The vanishing of Paine’s bones has attracted various theories over time – and it seems that the remains found no set or single resting place. It is believed that the bones, potentially boxed and sent to relations, are now scattered across the world, with some reports that the brain was returned to New York, claims of the skull in Australia… and perhaps some still in Salford and Manchester? Either way, the connection to Salford is clear.

Therefore, the Working Class Movement Library and Walk the Plank are passionate to reconnect the public with his fascinating Paine connection – and to encourage people to find out more about the history. Paine is a figure of international impact, with his 1776 pamphlet Common Sense advocating American Independence and highlighting him as a cutting-edge thinker. He was seen as especially radical in his day, with his 1791 publication Rights of Man offering a defence of the French Revolution, criticising hereditary government and discussing human rights – with this influential book being a key feature in the modern puppet’s design.

Bones of Paine

Paine’s ideas caused controversy in their day however, with his political views and support of revolution actually leading to a stint in prison – as his ideas were perceived as a threat to the authorities of the time. For example, his notable essay The Age of Reason, provided a critique of religious institutions, seen as highly influential today – yet contributed to his widespread unpopularity in America at the time of his death. It was other reformers and radicals such as William Cobbett who went on to keep the ideas of Paine alive, and his advocacy for rights and representation has underpinned many instances of modern reform for the people.

Now the public can engage with The Bones of Paine for themselves and discover more about this fascinating man, his ideas and links to the local area. The three-strand project allows people to firstly make CONNECTIONS: with various occasions to meet the puppet and see it in parade. This includes Saturday 14 September at Salford’s Big Day Out, Sunday 6 October at East Salford Fun Palace, Friday 25 October as part of ‘Witches Walk’ at Salford’s Buile Hill Park and also at Irlam Fireworks at Princes Park on Friday 1 November. All these events are leading up to a finale of Saturday 30 November – with a big parade already planned.  Join the processional puppet plus musicians and dancers in a walk from the Working Class Movement Library (timing TBC) in Salford to the People’s History Museum. This is set to be an artistic and immersive ending to the 200 year old story of the Bones of Paine – as is after all taking place on the very anniversary day of Cobbett bringing the bones to Salford in 1819!

The project also seeks to inspire CURIOSITY – with Bones of Paine pin badges available with their own unique and intriguing artwork. The art features a skull and also buttons, as one of the theories behind what happened to Paine’s bones is that they were made into buttons!  It’s certainly  inspiring people to talk about Paine and why he matters.

Badge Design

  In turn, the final aspect of the project is centred around CONVERSATIONS, and people are encouraged to find out more and discuss Paine’s legacy by visiting the Working Class Movement Library (their extensive Paine collection is well worth a visit) and to join in with discussion at a series of events, including a public reading of Paine’s Common Sense. See the full programme here.
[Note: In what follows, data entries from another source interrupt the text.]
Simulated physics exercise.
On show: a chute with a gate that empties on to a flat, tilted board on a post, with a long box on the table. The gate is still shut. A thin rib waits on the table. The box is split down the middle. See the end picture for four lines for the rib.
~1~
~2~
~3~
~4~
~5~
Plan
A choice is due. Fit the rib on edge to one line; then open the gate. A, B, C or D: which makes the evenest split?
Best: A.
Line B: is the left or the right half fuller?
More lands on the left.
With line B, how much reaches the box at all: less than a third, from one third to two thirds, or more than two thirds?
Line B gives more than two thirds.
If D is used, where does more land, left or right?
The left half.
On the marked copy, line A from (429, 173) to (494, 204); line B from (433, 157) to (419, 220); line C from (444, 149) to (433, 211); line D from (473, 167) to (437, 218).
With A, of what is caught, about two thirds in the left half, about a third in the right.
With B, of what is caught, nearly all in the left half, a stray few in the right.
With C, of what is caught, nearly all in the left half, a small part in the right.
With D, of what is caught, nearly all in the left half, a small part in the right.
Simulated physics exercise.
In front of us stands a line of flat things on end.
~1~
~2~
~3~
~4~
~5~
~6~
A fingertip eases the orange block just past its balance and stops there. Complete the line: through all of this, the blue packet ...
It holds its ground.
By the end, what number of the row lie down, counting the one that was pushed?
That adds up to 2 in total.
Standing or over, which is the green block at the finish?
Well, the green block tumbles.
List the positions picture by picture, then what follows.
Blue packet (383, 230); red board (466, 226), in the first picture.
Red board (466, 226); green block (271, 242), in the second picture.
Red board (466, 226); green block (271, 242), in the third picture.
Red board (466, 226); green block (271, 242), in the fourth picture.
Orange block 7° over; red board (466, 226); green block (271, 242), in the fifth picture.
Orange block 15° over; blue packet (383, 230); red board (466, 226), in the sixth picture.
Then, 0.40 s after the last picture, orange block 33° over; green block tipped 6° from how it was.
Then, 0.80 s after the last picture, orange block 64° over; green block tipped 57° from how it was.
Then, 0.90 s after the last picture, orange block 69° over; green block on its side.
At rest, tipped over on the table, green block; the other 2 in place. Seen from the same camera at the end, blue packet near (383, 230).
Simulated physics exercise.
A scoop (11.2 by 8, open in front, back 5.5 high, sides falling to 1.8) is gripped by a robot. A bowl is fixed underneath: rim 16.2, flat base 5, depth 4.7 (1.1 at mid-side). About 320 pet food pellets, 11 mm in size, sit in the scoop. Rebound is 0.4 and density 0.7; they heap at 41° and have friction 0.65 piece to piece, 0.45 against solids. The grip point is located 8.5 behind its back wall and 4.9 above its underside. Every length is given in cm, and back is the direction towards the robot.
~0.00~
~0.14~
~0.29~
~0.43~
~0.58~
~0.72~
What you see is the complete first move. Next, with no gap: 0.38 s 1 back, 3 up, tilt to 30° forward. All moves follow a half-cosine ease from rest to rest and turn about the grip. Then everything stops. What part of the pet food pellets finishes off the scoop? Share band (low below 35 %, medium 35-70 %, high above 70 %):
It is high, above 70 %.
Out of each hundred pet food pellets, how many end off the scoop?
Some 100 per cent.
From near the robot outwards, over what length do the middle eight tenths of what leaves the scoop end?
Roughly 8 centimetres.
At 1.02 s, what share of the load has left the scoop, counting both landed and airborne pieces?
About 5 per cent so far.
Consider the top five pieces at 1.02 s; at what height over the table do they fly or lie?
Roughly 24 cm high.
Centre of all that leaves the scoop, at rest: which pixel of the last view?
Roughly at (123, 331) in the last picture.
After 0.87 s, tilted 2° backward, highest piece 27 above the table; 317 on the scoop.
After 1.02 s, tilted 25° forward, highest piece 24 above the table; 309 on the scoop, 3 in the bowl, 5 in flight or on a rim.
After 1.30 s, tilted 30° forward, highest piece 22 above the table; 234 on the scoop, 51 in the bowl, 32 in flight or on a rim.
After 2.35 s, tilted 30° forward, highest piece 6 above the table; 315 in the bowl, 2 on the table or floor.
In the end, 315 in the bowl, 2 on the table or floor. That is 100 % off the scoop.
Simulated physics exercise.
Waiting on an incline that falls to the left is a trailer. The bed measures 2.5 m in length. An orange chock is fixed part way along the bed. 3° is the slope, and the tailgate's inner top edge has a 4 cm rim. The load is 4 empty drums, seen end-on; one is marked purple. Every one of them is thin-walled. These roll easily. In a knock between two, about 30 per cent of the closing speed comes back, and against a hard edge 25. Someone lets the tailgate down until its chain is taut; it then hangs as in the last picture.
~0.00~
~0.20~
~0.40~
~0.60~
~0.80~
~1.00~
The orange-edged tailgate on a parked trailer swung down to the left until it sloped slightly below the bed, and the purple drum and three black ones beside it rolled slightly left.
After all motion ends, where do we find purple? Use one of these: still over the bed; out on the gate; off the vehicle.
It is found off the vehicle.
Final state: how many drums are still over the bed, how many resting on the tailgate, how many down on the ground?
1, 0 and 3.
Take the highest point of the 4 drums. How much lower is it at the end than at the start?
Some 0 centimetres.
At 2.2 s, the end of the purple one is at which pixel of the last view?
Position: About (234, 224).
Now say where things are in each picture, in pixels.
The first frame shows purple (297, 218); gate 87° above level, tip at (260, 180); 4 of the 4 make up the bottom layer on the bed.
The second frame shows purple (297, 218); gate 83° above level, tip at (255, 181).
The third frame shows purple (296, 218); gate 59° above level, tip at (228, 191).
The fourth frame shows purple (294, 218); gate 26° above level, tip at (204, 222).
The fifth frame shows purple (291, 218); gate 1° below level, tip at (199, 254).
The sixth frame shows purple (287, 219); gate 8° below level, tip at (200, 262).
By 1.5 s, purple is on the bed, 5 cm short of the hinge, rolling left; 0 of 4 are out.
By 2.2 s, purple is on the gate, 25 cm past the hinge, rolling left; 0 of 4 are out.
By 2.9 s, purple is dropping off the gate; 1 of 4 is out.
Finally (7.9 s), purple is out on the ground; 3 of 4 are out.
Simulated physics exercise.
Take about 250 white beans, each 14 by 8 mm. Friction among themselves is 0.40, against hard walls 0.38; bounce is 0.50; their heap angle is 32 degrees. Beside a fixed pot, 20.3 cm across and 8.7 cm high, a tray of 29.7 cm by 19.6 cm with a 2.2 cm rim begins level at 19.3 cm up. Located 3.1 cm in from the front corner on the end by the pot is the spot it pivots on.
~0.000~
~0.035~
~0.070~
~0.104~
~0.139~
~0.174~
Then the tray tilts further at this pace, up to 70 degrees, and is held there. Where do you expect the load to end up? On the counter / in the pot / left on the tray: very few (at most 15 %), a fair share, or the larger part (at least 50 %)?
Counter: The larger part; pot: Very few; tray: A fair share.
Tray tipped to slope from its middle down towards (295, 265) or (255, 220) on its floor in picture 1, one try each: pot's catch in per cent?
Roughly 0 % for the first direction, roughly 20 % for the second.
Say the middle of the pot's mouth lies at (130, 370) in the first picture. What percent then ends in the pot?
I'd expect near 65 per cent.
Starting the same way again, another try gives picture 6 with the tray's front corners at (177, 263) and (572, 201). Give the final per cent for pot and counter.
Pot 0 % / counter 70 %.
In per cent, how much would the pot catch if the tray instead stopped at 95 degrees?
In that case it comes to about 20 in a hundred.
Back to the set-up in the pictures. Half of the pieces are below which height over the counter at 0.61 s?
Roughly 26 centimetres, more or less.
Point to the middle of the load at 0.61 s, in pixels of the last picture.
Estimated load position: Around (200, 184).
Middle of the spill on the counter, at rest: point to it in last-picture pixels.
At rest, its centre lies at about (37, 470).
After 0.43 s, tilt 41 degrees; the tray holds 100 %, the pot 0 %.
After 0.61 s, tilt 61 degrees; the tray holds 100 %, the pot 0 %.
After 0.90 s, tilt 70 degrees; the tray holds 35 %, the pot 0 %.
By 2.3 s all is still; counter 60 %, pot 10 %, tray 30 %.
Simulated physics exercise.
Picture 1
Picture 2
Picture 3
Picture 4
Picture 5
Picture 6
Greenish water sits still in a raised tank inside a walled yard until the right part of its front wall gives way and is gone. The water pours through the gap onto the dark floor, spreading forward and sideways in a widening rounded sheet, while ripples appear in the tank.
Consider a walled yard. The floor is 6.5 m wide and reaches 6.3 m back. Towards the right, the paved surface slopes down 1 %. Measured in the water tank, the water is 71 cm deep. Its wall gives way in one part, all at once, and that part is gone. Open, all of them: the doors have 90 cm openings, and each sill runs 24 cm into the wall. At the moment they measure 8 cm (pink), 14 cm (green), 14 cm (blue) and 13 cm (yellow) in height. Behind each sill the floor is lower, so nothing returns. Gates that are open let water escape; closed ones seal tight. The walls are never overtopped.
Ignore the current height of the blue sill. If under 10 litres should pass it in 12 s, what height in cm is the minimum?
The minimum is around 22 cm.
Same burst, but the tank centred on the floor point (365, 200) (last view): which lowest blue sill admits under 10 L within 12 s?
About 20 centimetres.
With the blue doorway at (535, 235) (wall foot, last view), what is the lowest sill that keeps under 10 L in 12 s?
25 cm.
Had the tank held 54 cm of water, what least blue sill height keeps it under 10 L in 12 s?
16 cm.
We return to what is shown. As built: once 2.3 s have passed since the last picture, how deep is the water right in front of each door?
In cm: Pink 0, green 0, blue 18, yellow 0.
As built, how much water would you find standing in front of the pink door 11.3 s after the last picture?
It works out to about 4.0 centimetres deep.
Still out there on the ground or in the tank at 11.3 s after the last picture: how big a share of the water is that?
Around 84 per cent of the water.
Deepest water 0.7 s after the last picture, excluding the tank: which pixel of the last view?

Lynette Cawthra, Manager at the Working Class Movement Library, added:

“We’re excited to be working with the people of Salford and Walk the Plank on telling this bizarre but important story, which offers a local angle on a character who had a significant impact on history internationally.  Recounting the story within the context of events such as Peterloo helps give this unusual tale a relevance to a modern audience.  We hope that our Bones of Paine events will get everyone talking about the extraordinary Thomas Paine in a fun and engaging way that inspires curiosity.”